Più avanti, ho avuto il privilegio di officiare le nozze di Antonio e Rossana, combattendo con i funzionari del Comune di Padova perché si smettesse di celebrare le nozze civili in uno sgabuzzino dell'anagrafe, punendo così i sette-otto laici (la media annuale) che non volevano inginocchiarsi di fronte al prete. (Qualche anno prima il vescovo di Prato aveva additato come pubblici concubini una coppia sposata civilmente).
Anche la nostra vita si avviava però ad una svolta. Antonio e Rossana si trasferiscono a Firenze. Per Padova fu una grave perdita; per Firenze un prestigioso acquisto; per le Facoltà dove operò una fortunata acquisizione; per gli studi sull'America Latina una ricchezza.
Le nostre frequentazioni comunque continuarono a Firenze dove venivo settimanalmente per seguire dei corsi di agricoltura tropicale. Soggiornavo in Borgo San Jacopo con Sara e Xavier Abril (quel grande poeta surrealista peruviano che aveva fatto sentire ad Antonio la grandezza di Mariátegui, sollecitandolo a pubblicare l'importante ricerca svolta tra il 1966 e 1967). Antonio passava spesso di lì per andare a Magistero, in via del Parione. Mi beavo nel sentire i surrealistici racconti di Antonio e Xavier, veri e propri calembour in spagnolo. La recita di versi di Nicolás Guillén (Ya yo me enteré, mulata,/ mulata, ya sé que dise/ que yo tengo la narise,/ como nudo de cobbata) e di tanti altri poeti e scrittori latino-americani era uno spasso. Pranzavamo, se avevamo abbastanza soldi, da "Coco Lezzone" o, quando scarseggiavano, da "Nello" (fuori c'è il sole!), alla "Cucina economica" oppure da "Sabatino" in Borgo San Frediano.
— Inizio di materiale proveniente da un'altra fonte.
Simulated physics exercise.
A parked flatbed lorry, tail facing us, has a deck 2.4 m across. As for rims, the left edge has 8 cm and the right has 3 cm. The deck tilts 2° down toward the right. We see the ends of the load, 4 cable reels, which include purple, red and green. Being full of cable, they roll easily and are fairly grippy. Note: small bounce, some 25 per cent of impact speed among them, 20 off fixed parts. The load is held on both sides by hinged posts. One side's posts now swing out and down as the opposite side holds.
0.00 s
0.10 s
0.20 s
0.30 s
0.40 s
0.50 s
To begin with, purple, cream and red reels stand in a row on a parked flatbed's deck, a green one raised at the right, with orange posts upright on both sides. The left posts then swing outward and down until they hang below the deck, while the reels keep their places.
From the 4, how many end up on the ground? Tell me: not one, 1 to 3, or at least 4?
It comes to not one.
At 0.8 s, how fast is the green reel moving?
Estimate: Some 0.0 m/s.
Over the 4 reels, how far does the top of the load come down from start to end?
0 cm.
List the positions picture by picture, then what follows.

Continuavano le discussioni di un tempo, via via arricchite dalle esperienze e dagli studi di Antonio sull'America latina. Da parte mia lo aggiornavo sui fatti padovani.
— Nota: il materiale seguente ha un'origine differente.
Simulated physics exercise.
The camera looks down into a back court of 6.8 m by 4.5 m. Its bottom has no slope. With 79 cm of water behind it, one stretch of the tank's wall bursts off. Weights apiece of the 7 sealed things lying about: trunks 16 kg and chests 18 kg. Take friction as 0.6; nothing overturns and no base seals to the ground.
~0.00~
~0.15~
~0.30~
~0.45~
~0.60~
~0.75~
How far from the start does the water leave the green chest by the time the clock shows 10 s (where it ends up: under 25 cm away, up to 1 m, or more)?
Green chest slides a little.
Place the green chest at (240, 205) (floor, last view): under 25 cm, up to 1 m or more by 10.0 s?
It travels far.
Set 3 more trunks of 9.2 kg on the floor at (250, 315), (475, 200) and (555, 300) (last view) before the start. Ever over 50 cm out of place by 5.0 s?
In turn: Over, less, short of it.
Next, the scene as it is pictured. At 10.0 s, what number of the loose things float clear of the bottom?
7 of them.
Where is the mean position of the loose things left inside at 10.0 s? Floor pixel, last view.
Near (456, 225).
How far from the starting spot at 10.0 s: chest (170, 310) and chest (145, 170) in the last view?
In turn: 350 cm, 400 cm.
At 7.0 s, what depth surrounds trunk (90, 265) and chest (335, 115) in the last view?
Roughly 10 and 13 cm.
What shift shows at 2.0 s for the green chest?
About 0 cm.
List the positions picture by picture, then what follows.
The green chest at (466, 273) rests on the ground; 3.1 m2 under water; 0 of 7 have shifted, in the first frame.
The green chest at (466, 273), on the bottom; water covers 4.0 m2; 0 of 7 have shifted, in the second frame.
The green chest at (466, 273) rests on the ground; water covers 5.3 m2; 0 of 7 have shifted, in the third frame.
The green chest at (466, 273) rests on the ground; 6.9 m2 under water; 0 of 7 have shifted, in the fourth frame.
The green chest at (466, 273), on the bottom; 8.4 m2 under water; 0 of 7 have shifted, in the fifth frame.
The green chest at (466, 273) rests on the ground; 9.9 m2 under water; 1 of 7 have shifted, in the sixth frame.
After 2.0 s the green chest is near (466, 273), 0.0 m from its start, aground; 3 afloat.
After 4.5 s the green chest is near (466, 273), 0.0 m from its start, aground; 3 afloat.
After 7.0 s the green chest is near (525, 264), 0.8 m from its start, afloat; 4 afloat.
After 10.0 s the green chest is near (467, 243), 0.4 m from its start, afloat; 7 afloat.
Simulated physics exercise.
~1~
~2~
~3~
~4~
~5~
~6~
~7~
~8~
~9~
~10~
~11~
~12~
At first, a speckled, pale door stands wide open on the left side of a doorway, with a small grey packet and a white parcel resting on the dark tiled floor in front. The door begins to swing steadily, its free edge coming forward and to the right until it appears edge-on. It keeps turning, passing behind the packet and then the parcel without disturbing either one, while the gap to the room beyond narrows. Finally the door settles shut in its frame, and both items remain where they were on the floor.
Dopo molti vagabondaggi sono riapprodato a Firenze. Antonio si muoveva nel mondo accademico e politico nazionale ed internazionale e quindi avevamo poco tempo per stare insieme, ma i suoi amici fiorentini e la sua famiglia hanno reso piacevole il mio soggiorno in questa città.
Negli ultimi anni, ho fatto visita ad Antonio nella campagna senese, dove si era nel frattempo trasferito, desideroso di sentire il "Cantamaggio" di Lucia. Lui si muoveva solo per grandi mete; io sono ormai pigro e arrugginito. Mi aveva rassicurato che in quelle campagne senesi, un veneto di Valdobbiadene gli forniva dell'ottimo Prosecco e anche - mi aveva sussurrato - dell'ottima grappa. Allora, lo avevo lasciato rincuorato.
Poi la terribile notizia che si era involato tra le tanto amate Ande.
Sperando di non fare la figura barbina del nostro Presidente, che cita passi apocrifi di Borges (poeta che Antonio amava) chiudo questo nostalgico ricordo:
[…] El muerto ubicuamente ajeno/ no es si no la perdición y ausencia del mundo./ Todo se lo robamos,/ no le dejamos ni un color ni una sílaba:/ aquí está el patio que ya no comparten sus ojos,/ allí la acera donde acechó sus esperanzas./ Hasta lo que pensamos podría estarlo pensando él también,/ nos hemos repartido como ladrones/ el caudal de las noches y de los días.
[…] Il morto ubiquamente estraneo/ non è che la perdizione e assenza del mondo./ Tutto gli abbiamo rubato,/ non gli abbiamo lasciato né un colore né una sillaba:/ qui è il patio che non condividono più i suoi occhi,/ là è il marciapiede dove fu in agguato la sua speranza./ Perfino ciò che pensiamo potrebbe stare pensandolo anche lui:/ ci siamo spartiti come ladri / il flusso delle notti e dei giorni.